I movimenti ecclesiali sono ormai una presenza consolidata nel panorama delle Chiese locali, ma è venuta meno la volontà, più o meno giustificata, di affidare loro il ruolo di punta di diamante in ordine al confronto con la modernità e l’indifferenza religiosa. Una espressione precisa della situazione la si trova nell’esortazione Evangelii Gaudium. «Le altre istituzioni ecclesiali, comunità di base e piccole comunità, movimenti e altre forme di associazione, sono una ricchezza della Chiesa che lo Spirito suscita per evangelizzare tutti gli ambienti e settori.
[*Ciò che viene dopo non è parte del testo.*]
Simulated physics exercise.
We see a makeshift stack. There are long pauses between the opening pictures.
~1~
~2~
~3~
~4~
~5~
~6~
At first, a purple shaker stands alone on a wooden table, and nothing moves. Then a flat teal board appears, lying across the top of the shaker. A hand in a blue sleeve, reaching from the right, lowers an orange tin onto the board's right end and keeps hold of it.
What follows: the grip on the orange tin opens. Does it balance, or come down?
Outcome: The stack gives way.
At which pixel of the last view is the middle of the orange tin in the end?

Molte volte apportano un nuovo fervore evangelizzatore e una capacità di dialogo con il mondo che rinnovano la Chiesa. Ma è molto salutare che non perdano il contatto con questa realtà tanto ricca della parrocchia del luogo, e che si integrino con piacere nella pastorale organica della Chiesa particolare» (n. 29). «Un chiaro segno dell’autenticità di un carisma è la sua ecclesialità, la sua capacità di integrarsi armonicamente nella vita del popolo santo di Dio per il bene di tutti» (n. 130).
Co-essenziali e petrini
Il movimentismo nella Chiesa è assai più vecchio dei movimenti. Nasce nell’800 con il «movimento cattolico» concentrandosi progressivamente nell’Azione cattolica e poi nei partiti di ispirazione cristiana. I movimenti hanno una lunga incubazione dagli anni ’30, ma si manifestano dagli anni ’50, e, in grande maggioranza, dopo il Vaticano II. Nel loro insieme rappresentano la risposta del cattolicesimo alla modernità. Una risposta dalla doppia valenza: del dialogo o piuttosto del conflitto. La polarizzazione, nell’attuale stagione, successiva al riconoscimento e all’enfasi, attraversa anche i movimenti ecclesiali. Non è casuale che, dopo i convegni internazionali del 1981, 1987, 1991, 1998 e quelli successivi, a cura del Pontifico consiglio dei laici, nel 2002 e nel 2006 e 2014, si vada spegnendo la spinta di rappresentazione unitaria del movimentismo a favore di una spendita nell’insieme della Chiesa. Come diceva il card. A. Scola nel 2006 alcuni movimenti tendono ad acquisire forme giuridiche proprie, altri ad integrarsi nella normale appartenenza ecclesiale. Vi è sempre minore insistenza su due elementi che nel passato erano fortemente enunciati: la co-essenzialità fra carismi (movimenti) e istituzione e la collocazione «apostolica», cioè immediatamente «petrina» dei movimenti stessi.